German fashion and footwear e-tailer Zalando opened two new outlet stores this summer, in Leipzig and Hamburg, bringing the total of its German outlet stores to five, and hinting that more openings may be on the cards.


The Zalando outlet store in Leipzig, Germany - Zalando


Zalando opened its first outlet store in Frankfurt, Germany, in 2014, followed by one in Cologne in 2016 and another in Berlin earlier this year. Like the Cologne and Frankfurt stores, the latest openings extend over about 1,000 m2, enough to stock between 15,000 and 20,000 items, sold at discounts up to 70%. In terms of brands, Zalando’s outlet stores host about 500 of the 1,500 brands regularly available on the website, as some of them clearly prefer to rely on their own outlet stores.

The choice of location for Zalando’s stores is based on a specific criterion: it must be a place that town-centre consumers can easily reach on foot. For the store opened in Leipzig in June, the choice fell on the very central Burgstrasse, next door to the Karstadt and Deichmann department stores, and close to a shopping street hosting Zara, H&M, Desigual and Mango. In Hamburg, the store inaugurated on August 30 is very close to Grosse Bleichen, a major commercial street home to Abercrombie & Fitch, COS, Superdry, Urban Outfitters and the main fast-fashion giants.

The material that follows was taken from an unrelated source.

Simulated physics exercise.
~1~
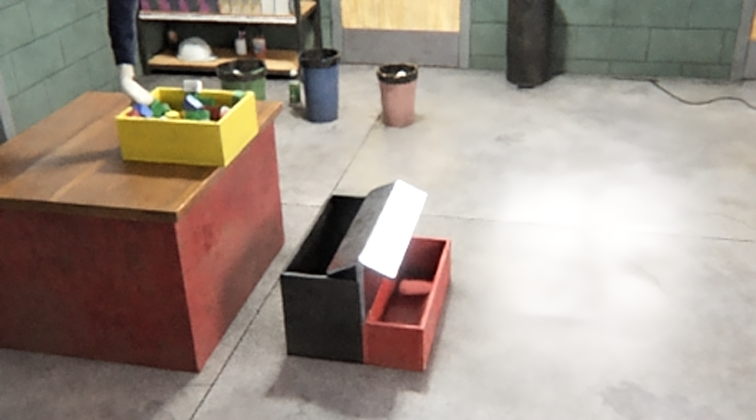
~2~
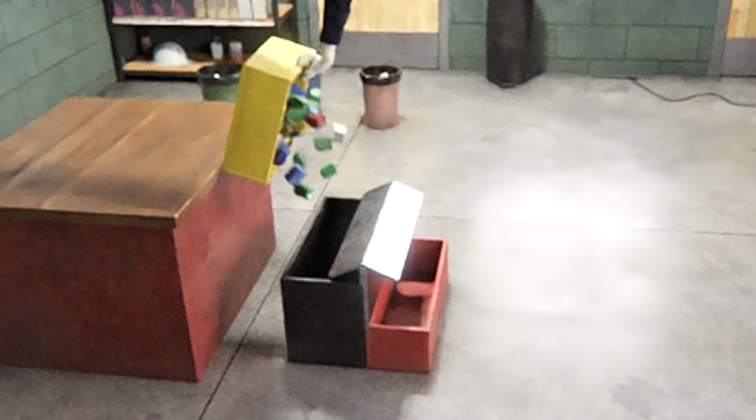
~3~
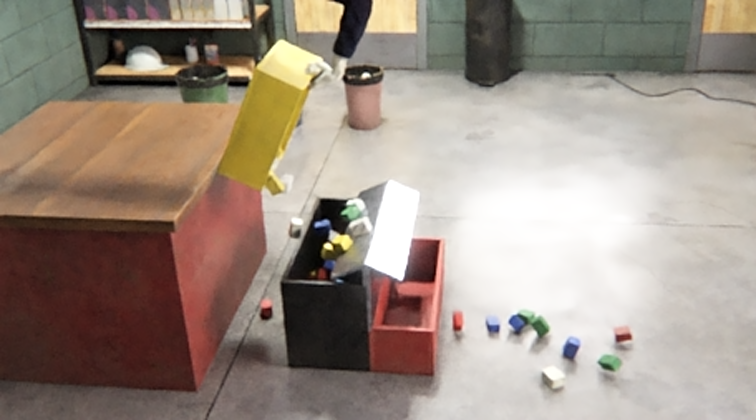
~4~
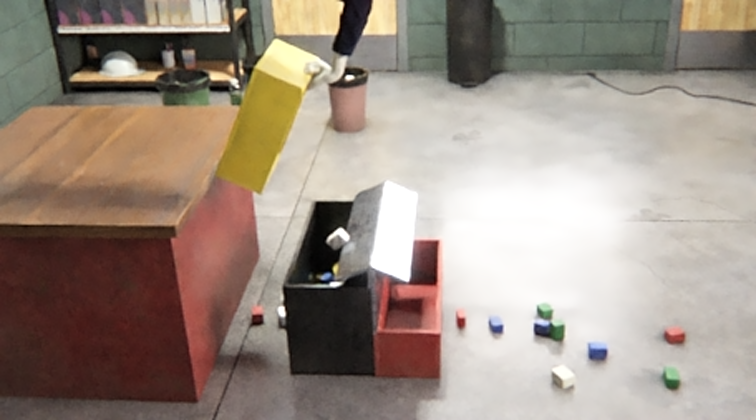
In a workshop, a gloved hand tipping a yellow crate of toy bricks off a bench, most dropping into a black tub, others scattering across the floor.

Given the uniformity in store size, choice of city-centre location and type of shopping district, it is worth asking whether these outlet stores are more than an isolated phenomenon, being instead the beginning of a large-scale, strategic outlet store deployment by Zalando. The answer, dependent also on Zalando’s rate of growth, seems to be yes.

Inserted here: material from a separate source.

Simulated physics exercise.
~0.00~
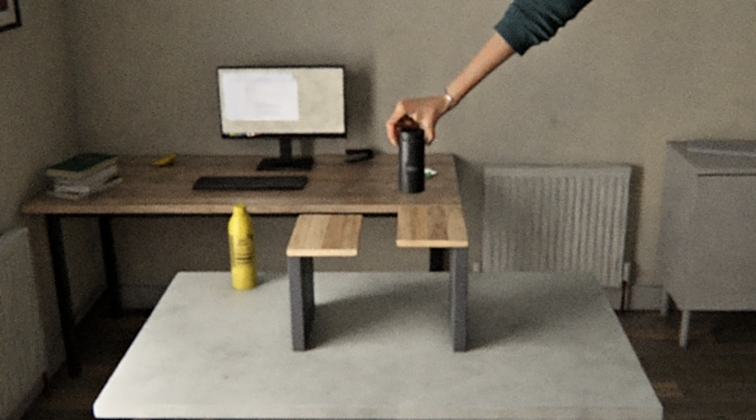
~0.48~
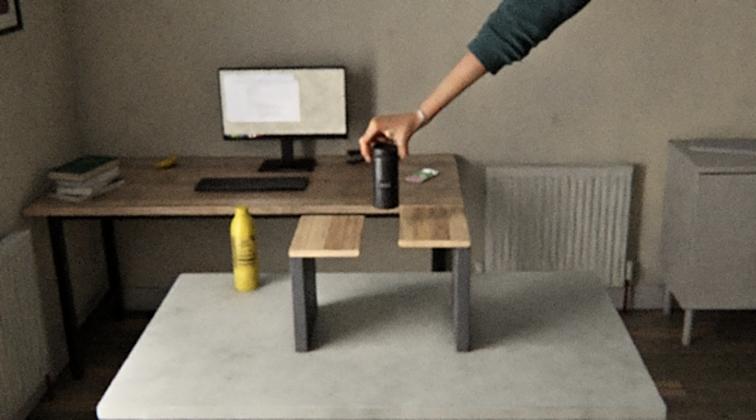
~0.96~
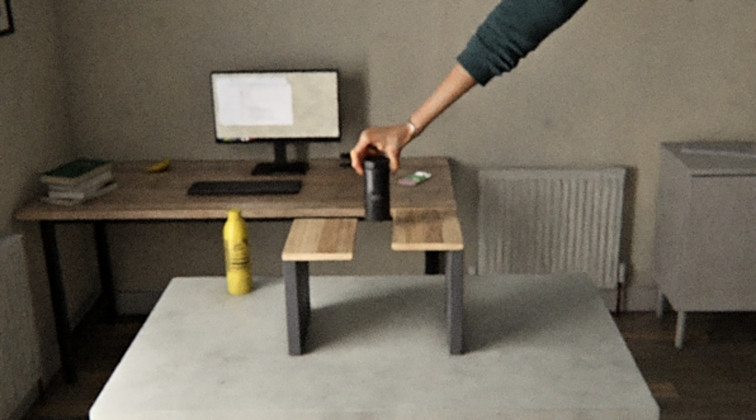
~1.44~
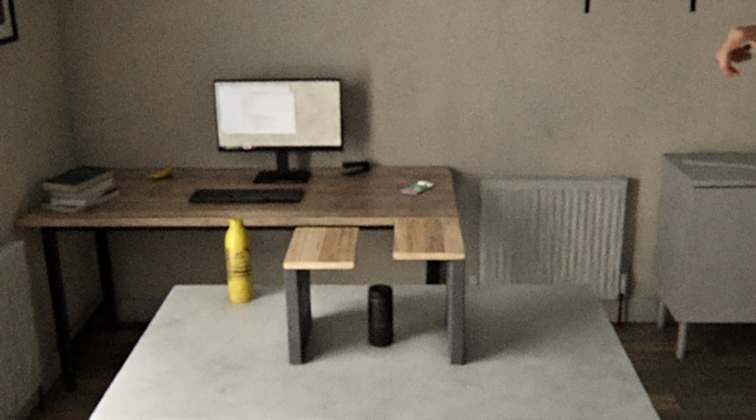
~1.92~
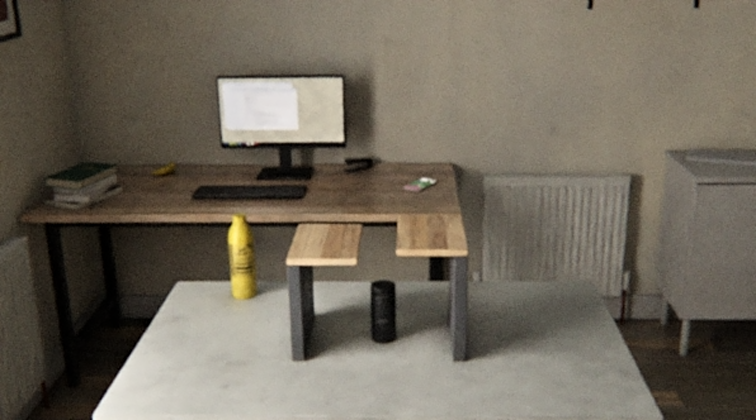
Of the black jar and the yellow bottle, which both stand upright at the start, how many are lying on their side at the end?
None of them are lying on their side at the end. The black jar stands upright on the table under the gap, and the yellow bottle is still upright in its place.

The Zalando outlet store in Cologne, Germany - Zalando


“Outlet stores are a useful way of managing excess stock, and other products which cannot be sold online, like those that for example are missing a button,” said Dorothee Schönfeld, in charge of Zalando Outlets. “Though we work hard to make purchases that are suitable for our e-store, overstocking cannot be avoided in the fashion industry, as a variety of unforeseeable factors affect sales, for example the weather. The greater Zalando becomes, the more these kinds of stores become necessary. The Zalando outlet stores in Leipzig and Hamburg won’t surely be the last two we will open,” added Schönfeld.

For the financial year which ended last January, Zalando’s sales grew by 25%, reaching €4.5 billion. The heavy investments made by the German e-tailer meant instead that profits were €101.6 million, down from €120.5 million in the previous financial year. Recently, the group has showed a degree of prudence regarding its 2018 forecasts. While waiting to see whether this caution was justified, from August 31 to September 2, Zalando will stage its own edition of Bread&&Butter, the former Berlin trade show which Zalando bought and transformed into a fashion festival open to the general public.